Certification Preparation
The course aligns with several industry-recognized credentials students may pursue:
- Autodesk Certified User (ACU) — Fusion 360: Entry-level Autodesk credential covering sketching, modeling, assembly, and drawing fundamentals.
- Autodesk Associate Product Design and Manufacturing: Stepped credential aligned with Autodesk Design Academy curriculum integrated into the course.
- NIMS (National Institute for Metalworking Skills) Machining Level I credentials: Process-based credentials in CNC milling and CNC turning that align with the lab competencies developed in this course.
- Haas operator familiarity: While not a formal certification, Pensacola State's HTEC designation gives students documented exposure to current-production Haas controls, valued by regional employers running Haas equipment.
Transferability Notice
ETI2414C is designated AS-only at Pensacola State College, indicating it does not satisfy A.A. transfer requirements. As a course currently offered at a single SCNS institution, transferability to other Florida College System schools or to the State University System (SUS) is at the discretion of the receiving institution. Students intending to use credits earned in this course toward another program should consult an advisor at the receiving institution.
AI Integration
Modern CAD/CAM platforms including Fusion 360 incorporate AI-assisted features that students will encounter throughout the course:
- Generative design within Fusion 360 applies topology optimization to produce part geometry that meets specified load, constraint, and manufacturing requirements. Students may explore generative design as an Optional outcome and should understand that generative output is a starting point for engineering review, not a finished part — outputs require evaluation for manufacturability, structural verification, and inspection planning.

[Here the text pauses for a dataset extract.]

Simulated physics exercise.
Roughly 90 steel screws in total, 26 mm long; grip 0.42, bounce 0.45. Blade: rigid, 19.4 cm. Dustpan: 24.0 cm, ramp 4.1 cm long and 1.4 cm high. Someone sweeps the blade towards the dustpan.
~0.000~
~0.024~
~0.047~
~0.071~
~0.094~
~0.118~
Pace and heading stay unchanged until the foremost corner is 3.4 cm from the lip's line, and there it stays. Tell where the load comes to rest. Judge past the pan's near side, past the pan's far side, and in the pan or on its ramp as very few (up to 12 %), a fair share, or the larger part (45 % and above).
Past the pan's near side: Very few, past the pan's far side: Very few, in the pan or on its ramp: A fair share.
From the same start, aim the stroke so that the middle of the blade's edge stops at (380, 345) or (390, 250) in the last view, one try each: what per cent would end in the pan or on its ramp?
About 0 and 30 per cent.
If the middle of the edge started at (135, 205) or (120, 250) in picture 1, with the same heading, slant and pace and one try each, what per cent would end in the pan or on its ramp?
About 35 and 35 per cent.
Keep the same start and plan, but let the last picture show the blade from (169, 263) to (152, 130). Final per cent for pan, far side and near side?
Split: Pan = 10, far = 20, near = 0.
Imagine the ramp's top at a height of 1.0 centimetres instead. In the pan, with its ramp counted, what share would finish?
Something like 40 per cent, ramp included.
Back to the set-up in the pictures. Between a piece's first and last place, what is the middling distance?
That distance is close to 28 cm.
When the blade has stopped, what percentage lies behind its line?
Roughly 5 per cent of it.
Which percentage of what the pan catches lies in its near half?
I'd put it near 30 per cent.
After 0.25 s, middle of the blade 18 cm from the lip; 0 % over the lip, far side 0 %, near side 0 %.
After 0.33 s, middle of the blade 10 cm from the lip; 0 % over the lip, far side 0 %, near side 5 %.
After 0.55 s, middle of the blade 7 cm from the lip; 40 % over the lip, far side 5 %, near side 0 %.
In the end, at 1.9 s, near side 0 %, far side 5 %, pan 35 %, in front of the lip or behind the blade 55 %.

- AI-assisted toolpath generation in the Fusion Manufacturing Extension can propose machining strategies and parameters. As with generative design, the operator remains responsible for verifying toolpaths through simulation, dry runs, and first-article inspection before committing to production cuts.
- Academic integrity in CAD/CAM coursework: AI tools can help students debug code, explain G-code blocks, and identify optimization opportunities. The shop work itself — setup, dry-run validation, first-article verification, finished-part inspection — must be done by the student. AI-generated explanations are useful when the student can then verify the explanation against the actual machine behavior; they are not a substitute for shop practice.
The engineer's or technician's responsibility for the final manufactured part is not transferable to a software tool, AI-assisted or otherwise. Students completing ETI2414C should leave the course understanding both the leverage that modern AI-augmented CAM provides and the verification discipline that responsible practice requires.